Pour une loi contre la vente d’objets nazis

Le MRAP appelle le législateur français à adopter une loi interdisant la vente d’objets liés au nazisme ou à d’autres auteurs de crimes contre l’Humanité. Une proposition de loi en ce sens, enregistrée à la Présidence du Sénat le 5 novembre 2014, prévoyait d’insérer un article 431-22 au Code pénal, punissant de six mois d’emprisonnement et 7 500 euros d’amende la commercialisation d’uniformes, insignes ou emblèmes de ce type, avec des peines doublées pour les ventes en ligne. Des exceptions, comme celles de l’article R645-1 pour les besoins artistiques, étaient incluses.

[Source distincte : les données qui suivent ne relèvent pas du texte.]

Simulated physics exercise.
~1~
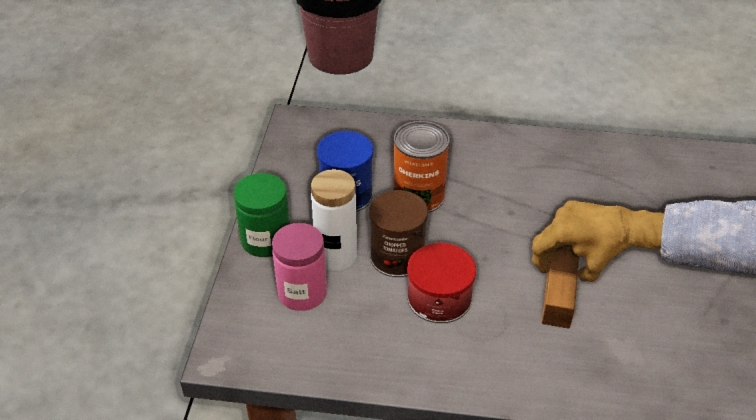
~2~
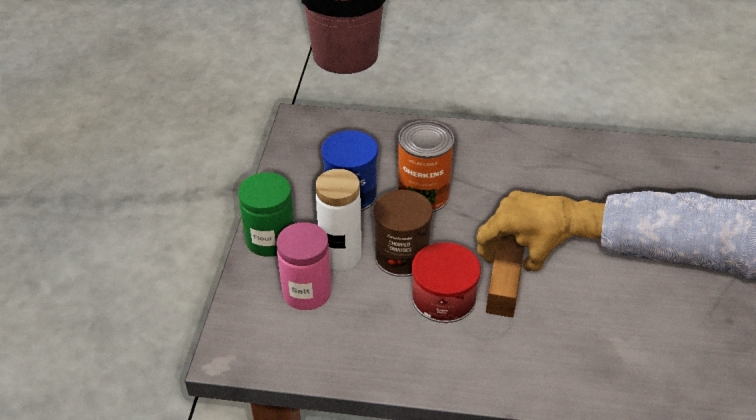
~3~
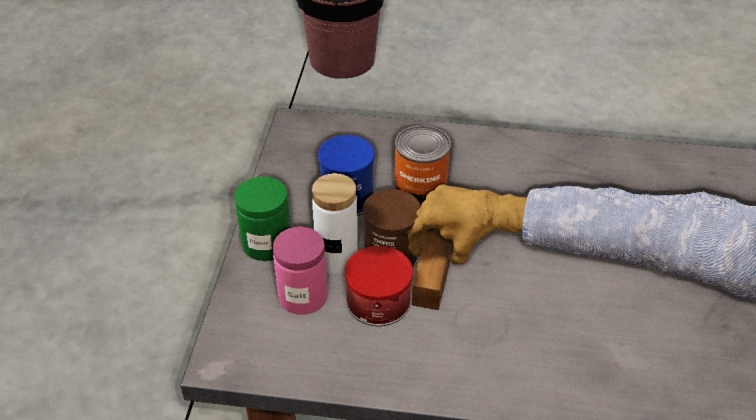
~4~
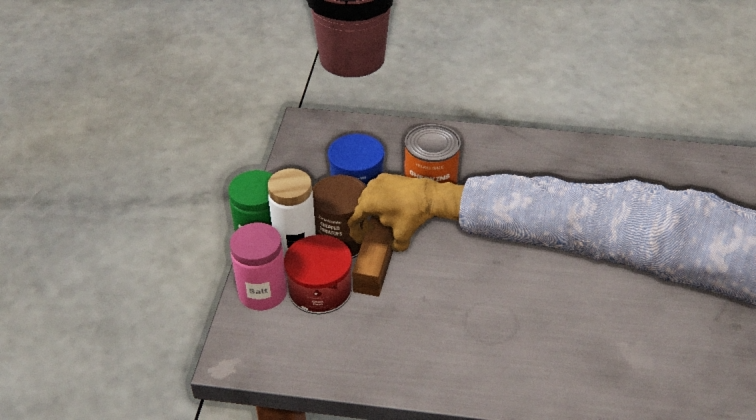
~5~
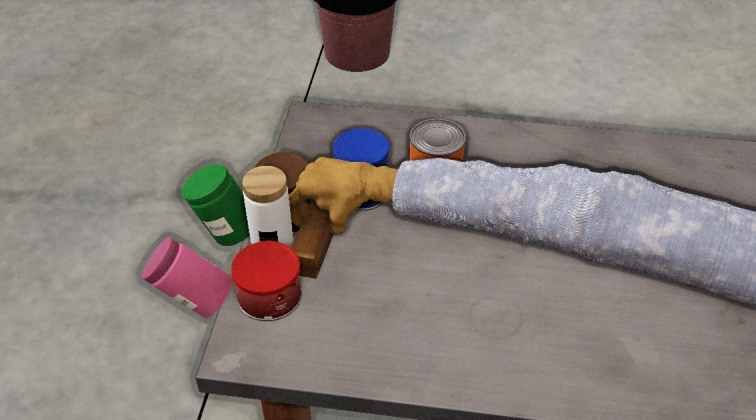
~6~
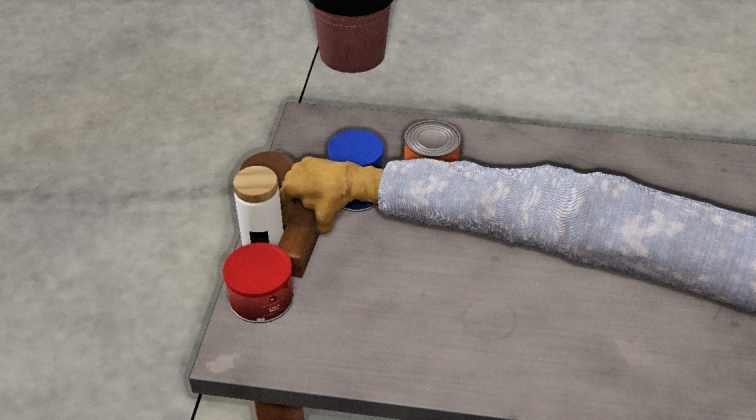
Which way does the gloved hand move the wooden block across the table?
The hand moves the wooden block to the left, towards the end of the table where the jars and tins stand.
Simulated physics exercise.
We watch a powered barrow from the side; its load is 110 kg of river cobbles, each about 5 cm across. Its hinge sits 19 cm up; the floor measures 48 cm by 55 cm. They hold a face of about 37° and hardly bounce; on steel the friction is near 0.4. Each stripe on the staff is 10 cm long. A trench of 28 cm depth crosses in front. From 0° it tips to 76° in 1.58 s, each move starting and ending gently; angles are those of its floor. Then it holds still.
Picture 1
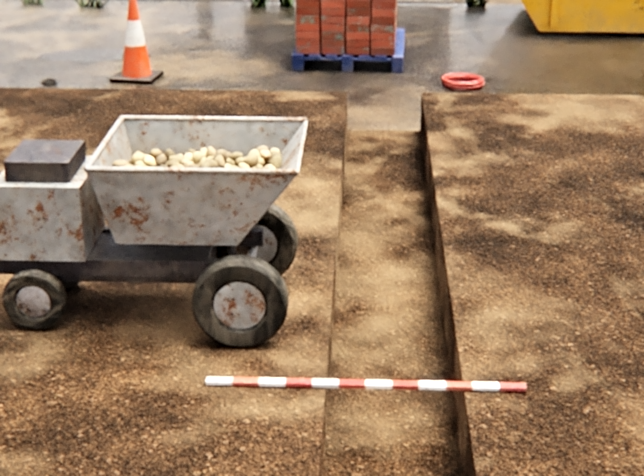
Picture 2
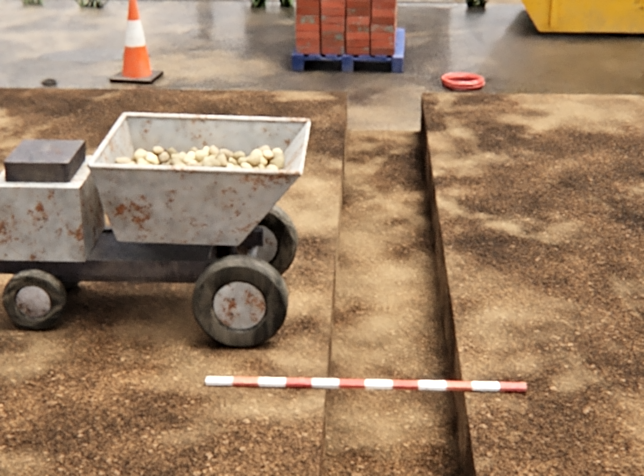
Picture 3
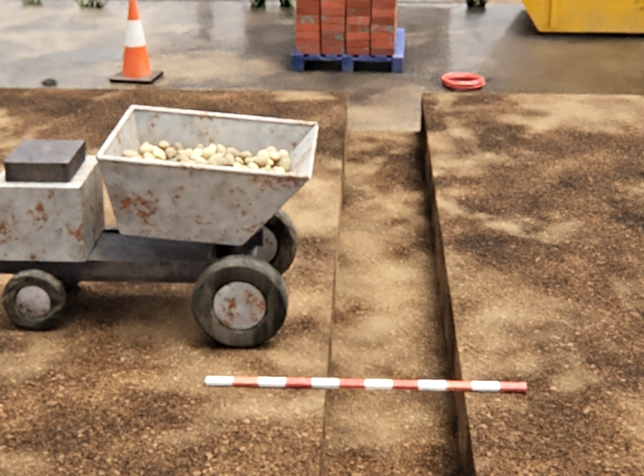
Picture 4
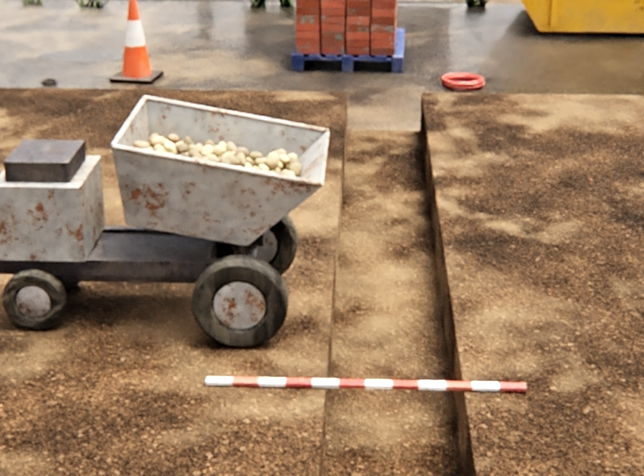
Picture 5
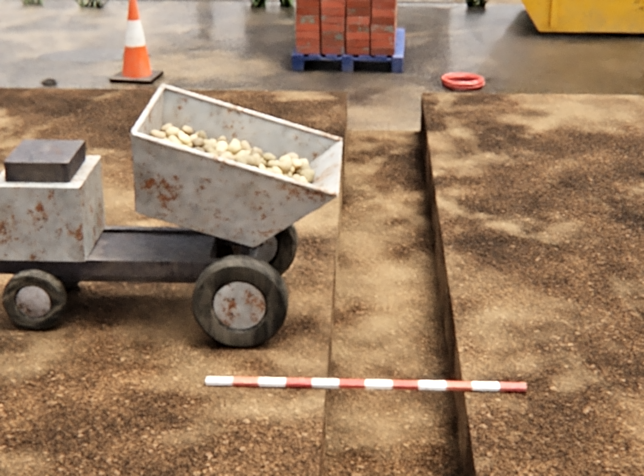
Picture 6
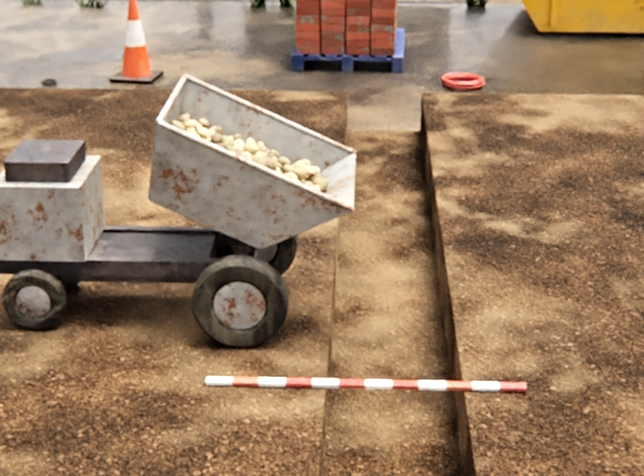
On a worksite of brown gravelly ground, a rusty grey powered barrow stands beside a shallow trench with a red-and-white staff lying across it. Its tray, loaded with pale cobbles, begins nearly level, then tilts steadily steeper, the left end rising and the lip swinging out to the right over the trench.
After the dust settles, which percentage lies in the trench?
Roughly 94 per cent ends in the trench.
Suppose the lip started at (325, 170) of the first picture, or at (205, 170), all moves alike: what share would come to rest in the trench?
Near 70 per cent from the first place, 95 from the second.
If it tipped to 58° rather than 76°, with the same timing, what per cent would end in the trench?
In that case some 45 per cent.
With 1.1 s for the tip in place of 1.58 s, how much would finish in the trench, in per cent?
It would be near 90 per cent.
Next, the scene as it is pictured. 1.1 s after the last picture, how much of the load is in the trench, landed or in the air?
About 45 per cent by then.
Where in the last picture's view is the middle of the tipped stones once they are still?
Near (417, 360).
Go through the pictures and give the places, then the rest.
Lip at (297, 172), floor tilted 0°, highest stones at (231, 159), in the first picture.
The tray is at 1°, its lip at (300, 173); the top of the load is at (209, 160), in the second picture.
Lip at (309, 178), floor tilted 5°, highest stones at (198, 156), in the third picture.
The tray is at 10°, its lip at (322, 185); the top of the load is at (173, 151), in the fourth picture.
Lip at (337, 195), floor tilted 17°, highest stones at (173, 141), in the fifth picture.
The tray is at 25°, its lip at (353, 209); the top of the load is at (191, 134), in the sixth picture.
Then, 0.6 s after the last picture the floor is at 64°, 100 % in the tray; the foremost stones are at (394, 264).
Then, 1.1 s after the last picture the floor is at 76°, 50 % in the tray, 46 % in the trench, 3 % past the trench; the foremost stones are at (479, 305).
Then, 1.4 s after the last picture the floor is at 76°, 18 % in the tray, 76 % in the trench, 6 % past the trench; the foremost stones are at (542, 307).
Then, 3.4 s after the last picture the floor is at 76°, 0 % in the tray, 94 % in the trench, 6 % past the trench; the foremost stones are at (563, 304).
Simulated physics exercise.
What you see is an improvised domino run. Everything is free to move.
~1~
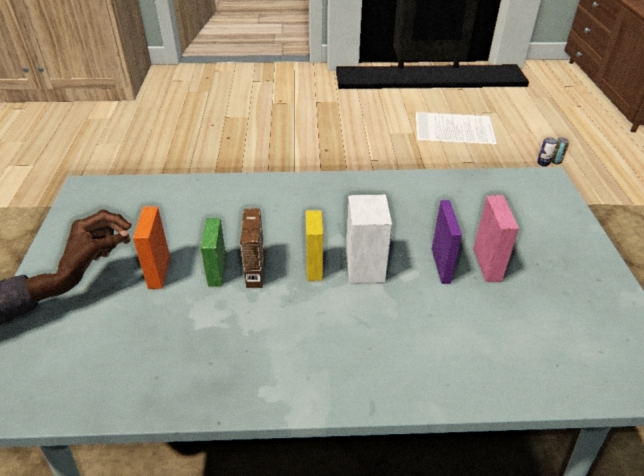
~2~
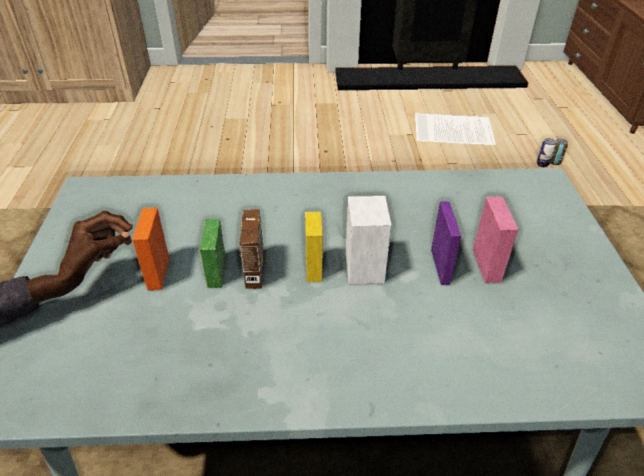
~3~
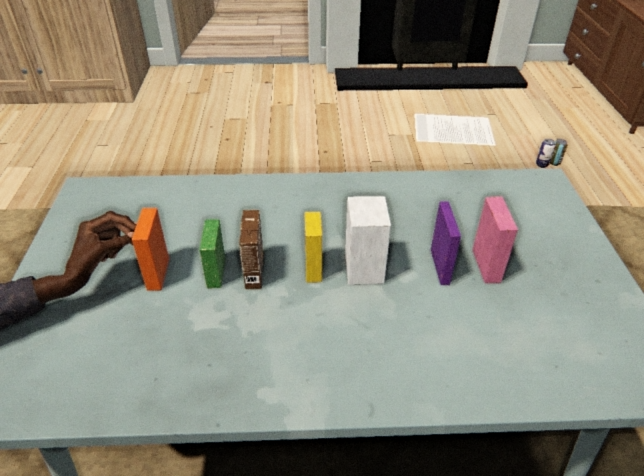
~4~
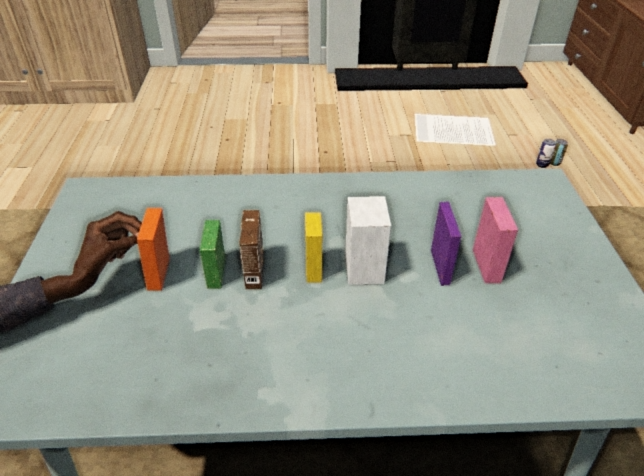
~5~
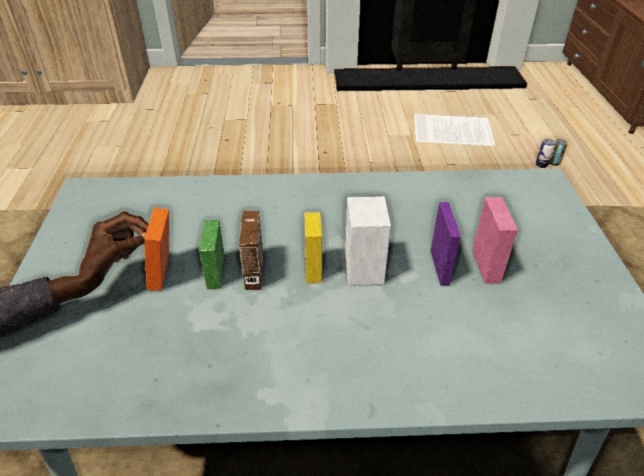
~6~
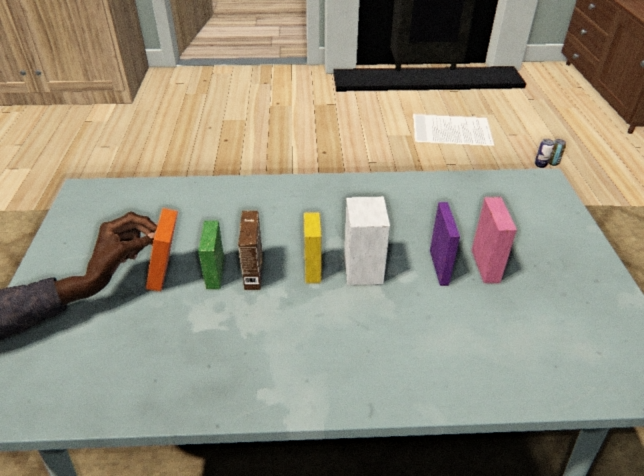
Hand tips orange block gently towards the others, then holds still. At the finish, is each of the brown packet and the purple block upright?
Brown packet: No; purple block: Yes.
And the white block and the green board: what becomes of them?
The white block remains standing; the green board goes down.
Then, 0.20 s on from there, orange block 49° over; green board turned 10° from how it was put.
Then, 0.30 s on from there, orange block 65° over; brown packet turned 13° from how it was put near (259, 250); green board turned 36° from how it was put.
Then, 0.40 s on from there, orange block 73° over; brown packet turned 49° from how it was put near (280, 253); green board turned 59° from how it was put; yellow block turned 9° from how it was put.
Then, 0.50 s on from there, orange block 74° over; brown packet turned 63° from how it was put near (286, 256); green board turned 64° from how it was put; yellow block turned 25° from how it was put.
In the end, toppled on the table, brown packet and green board; left askew, yellow block; the other 2 unmoved. At the end, from the last picture's camera, brown packet near (286, 256), purple block near (444, 244).
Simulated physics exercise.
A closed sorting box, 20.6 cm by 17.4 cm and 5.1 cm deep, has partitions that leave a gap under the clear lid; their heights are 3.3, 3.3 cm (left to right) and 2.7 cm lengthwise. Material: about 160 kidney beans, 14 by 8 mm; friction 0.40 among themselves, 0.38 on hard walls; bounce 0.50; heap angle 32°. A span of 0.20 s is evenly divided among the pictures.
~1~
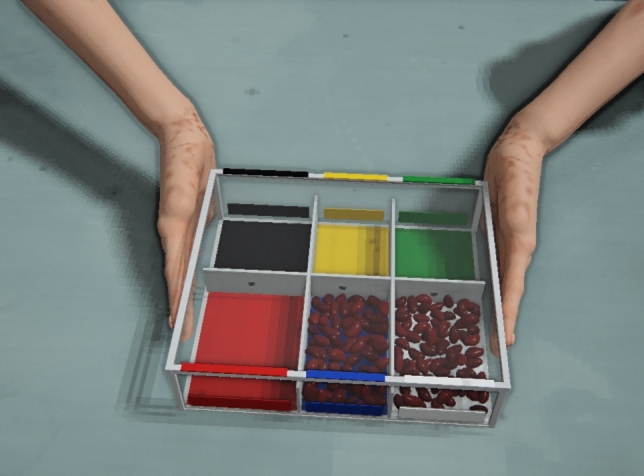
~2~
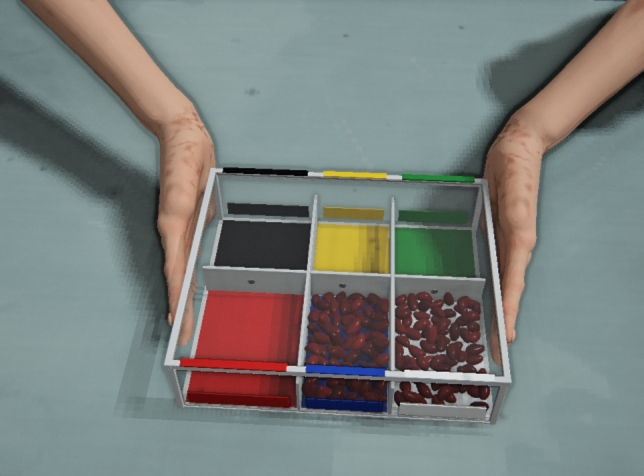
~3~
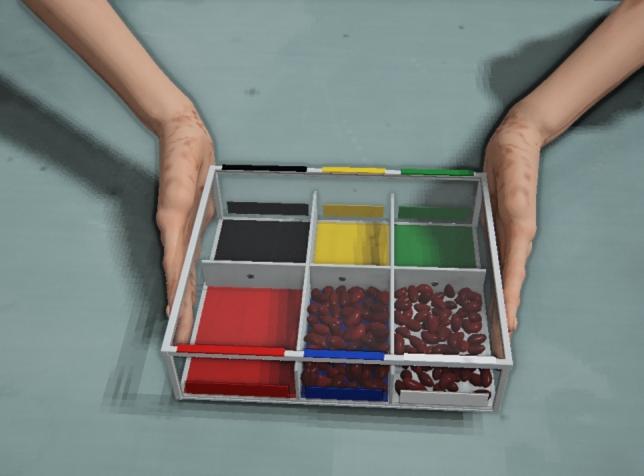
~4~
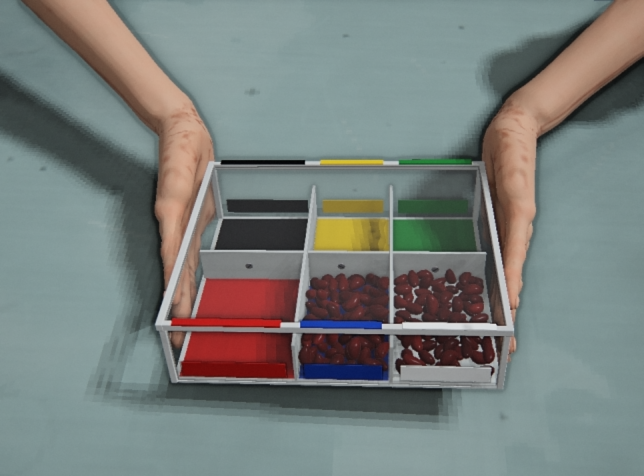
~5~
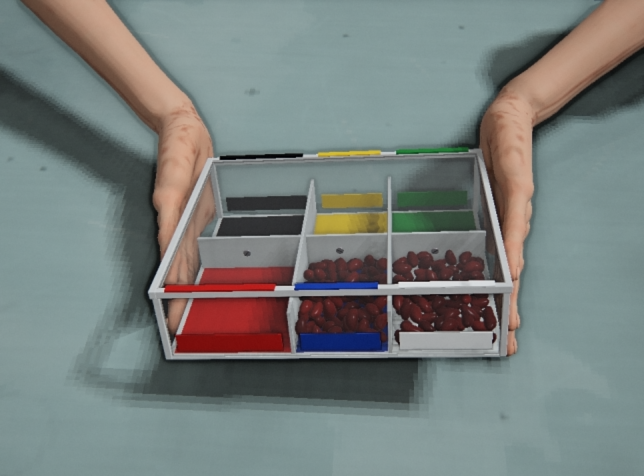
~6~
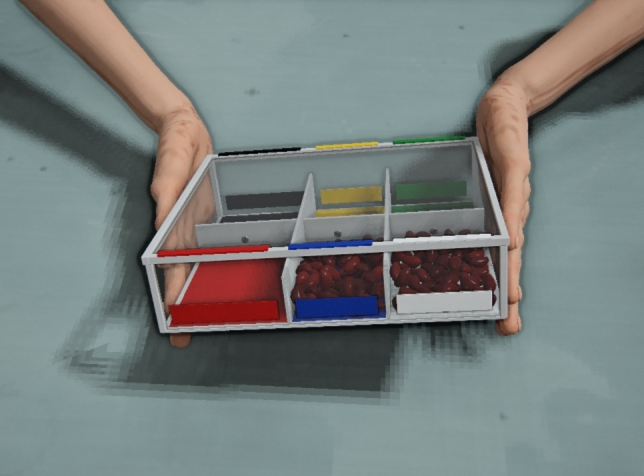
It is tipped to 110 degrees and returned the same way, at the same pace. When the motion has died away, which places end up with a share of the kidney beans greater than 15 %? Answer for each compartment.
Red - no; blue - no; green - yes; yellow - yes; white - no; black - yes.
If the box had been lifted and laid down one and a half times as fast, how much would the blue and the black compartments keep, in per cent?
Outcome, in per cent - blue: 10; black: 25.
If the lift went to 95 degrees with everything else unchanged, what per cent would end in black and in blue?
In per cent, black 20 and blue 5.
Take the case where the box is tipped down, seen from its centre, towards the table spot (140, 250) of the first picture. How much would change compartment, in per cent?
Something like 70 per cent of the pieces.
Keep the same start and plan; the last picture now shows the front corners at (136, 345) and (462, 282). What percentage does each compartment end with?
Per cent at the finish: Red 20, blue 25, green 0, yellow 5, white 5, black 40.
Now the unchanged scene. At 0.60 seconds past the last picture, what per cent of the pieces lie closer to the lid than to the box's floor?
Around 90 in a hundred, give or take.
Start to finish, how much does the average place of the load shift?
Net shift: Approx. 10.5 cm.
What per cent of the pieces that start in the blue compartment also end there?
0 per cent, roughly.
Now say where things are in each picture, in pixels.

Cette proposition de loi était justifiée par un devoir de mémoire et de vigilance « à l’égard de toute tentative de réhabilitation, de célébration, ou tout simplement de banalisation des crimes qui ont été commis, et de l’organisation qui les a planifiés. » Bien que la proposition n’ait pas abouti, elle reste une réponse essentielle pour lutter efficacement contre la banalisation du nazisme. Face à la montée de l’antisémitisme et aux ventes scandaleuses organisées à Orléans, qui sont une insulte à la mémoire des victimes du régime nazi, le MRAP exige l’adoption urgente d’une loi similaire. Une telle interdiction de vente est indispensable pour empêcher que ces objets ne tombent entre de mauvaises mains. Car nous ne le savons que trop bien : « le ventre est encore fécond d’où a surgi la bête immonde ».